Equity share capital has distinct features which define its risk and return. For the investors, the risk and return in the equity investment determine whether such investment is appropriate for their needs.
Equity shareholders are owners of the company, but their obligation to the company is limited to the amount they agree to contribute as capital. Shareholders are ranked last both for profit sharing as well claiming a share of the company’s assets.
Investment in equity shares does not come with a guarantee of income or security for the investor. The income to the investor from equity is in the form of dividends and capital appreciation that can be gained if the equity shares quote at prices that are higher than the purchase price, in the equity market. Neither of these is guaranteed by the company or any other entity.

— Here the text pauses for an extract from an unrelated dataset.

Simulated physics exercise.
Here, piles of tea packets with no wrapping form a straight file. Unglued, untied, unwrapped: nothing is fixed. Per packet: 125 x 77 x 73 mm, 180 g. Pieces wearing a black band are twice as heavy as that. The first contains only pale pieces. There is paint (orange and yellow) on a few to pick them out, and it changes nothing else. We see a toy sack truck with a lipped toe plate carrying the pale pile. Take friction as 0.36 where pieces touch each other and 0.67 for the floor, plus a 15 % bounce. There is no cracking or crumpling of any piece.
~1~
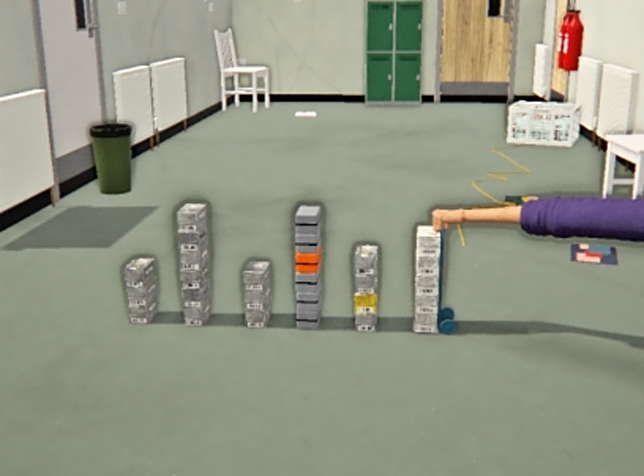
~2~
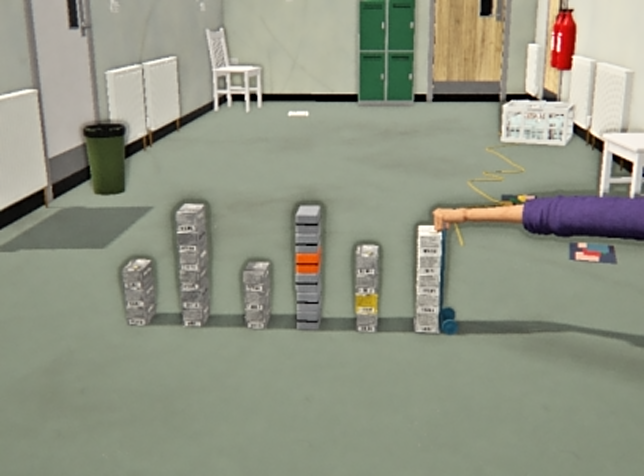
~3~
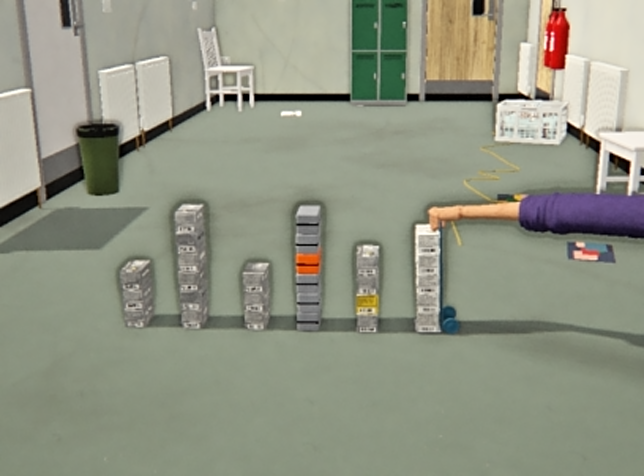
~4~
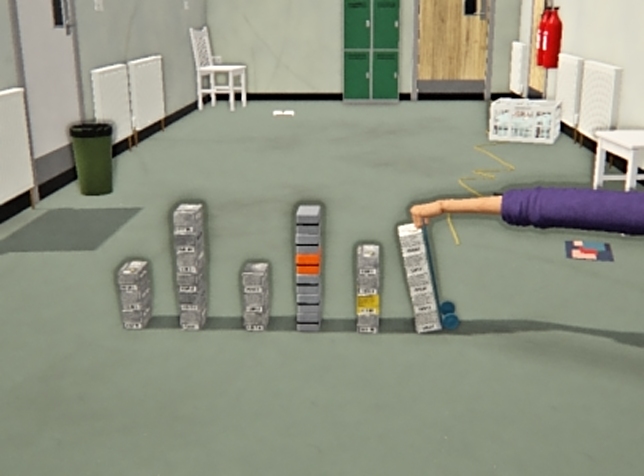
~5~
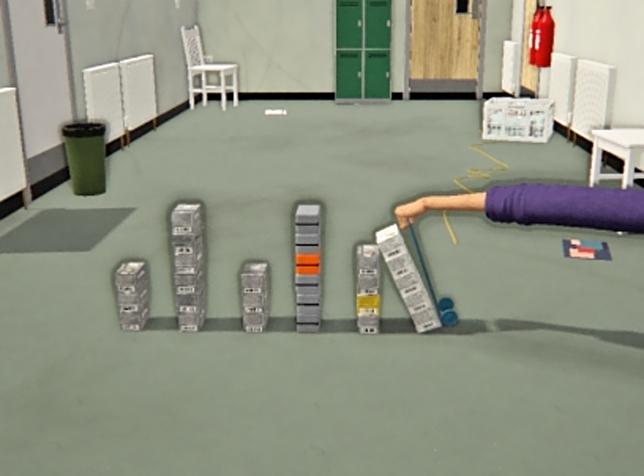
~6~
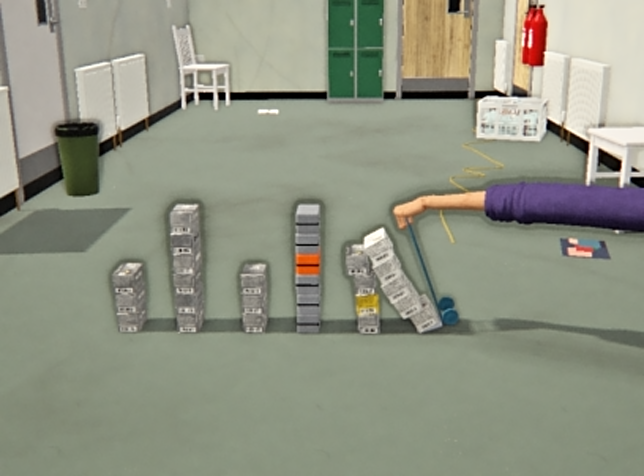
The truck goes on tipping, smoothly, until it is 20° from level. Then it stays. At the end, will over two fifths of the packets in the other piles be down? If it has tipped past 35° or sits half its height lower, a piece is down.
Yes, over two fifths are.
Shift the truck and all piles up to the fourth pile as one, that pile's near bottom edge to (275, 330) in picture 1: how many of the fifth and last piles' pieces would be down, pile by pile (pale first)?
Down per pile: Fifth 6; last 2.
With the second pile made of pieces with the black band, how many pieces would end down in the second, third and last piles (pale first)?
Down per pile - second: 4, third: 6, last: 3.
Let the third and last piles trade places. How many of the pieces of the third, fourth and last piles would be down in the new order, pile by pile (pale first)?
Third 2, fourth 2, last 0.
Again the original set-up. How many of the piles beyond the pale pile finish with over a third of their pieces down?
That comes to 5.
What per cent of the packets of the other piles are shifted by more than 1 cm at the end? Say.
Shifted: 90 per cent.
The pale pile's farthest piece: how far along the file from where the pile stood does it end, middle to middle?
It ends around 36 cm away.
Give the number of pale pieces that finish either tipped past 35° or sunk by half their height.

Artham Finserve serves as an Equity Broker in Surat through its well established affiliation with India’s leading online share trading company, Motilal Oswal and is providing Portfolio Advisory services through Motilal Oswal.
IPO: (Initial Public Offering) is the first sale of stock by the company to public. IPOs are often issued by small, young companies seeking capital to expand. However the large privately owned companies looking to become publicly traded can also initiate an IPO. After IPO, the company’s shares are traded in an open market.
FPO: A Follow-on Public Offer is issuing of new shares by a listed company to the investors or the existing shareholders, usually the promoters. In order to diversify the equity base, companies come up with an FPO. The process of FPO is carried out after the company has undertaken an IPO and decides to make more of its shares available to the public or to raise capital to expand or pay off debt.
Secondary Market: The Secondary Market is a financial market, wherein previously issued financial instruments such as stock, bonds, options, and futures are bought and sold. The stocks are sold on the primary market, when they are first issued and then are traded in the secondary market.
Model Portfolio Advisory Services: This is the part of Secondary Market in which the clients are suggested model portfolio based on a research report prepared as per the future prediction of economy and company’s performance. On the basis of it, the clients take decision and invest in model portfolio as per their risk appetite.
Model Portfolio Advisory Services is provided not only in Equity but also in Mutual Funds. Single portfolio cannot be suggested to all. It varies from client to client as per the risk taking capacity of each investor. Hence Artham suggests various types of Investment and Trading strategies to investors as well as traders. Artham offers Model Portfolio Advisory Services through its tie up with Motilal Oswal.
Artham has also tied up with SEBI registered top Advisory Firm and Brokers to give the benefit of their expertise to clients.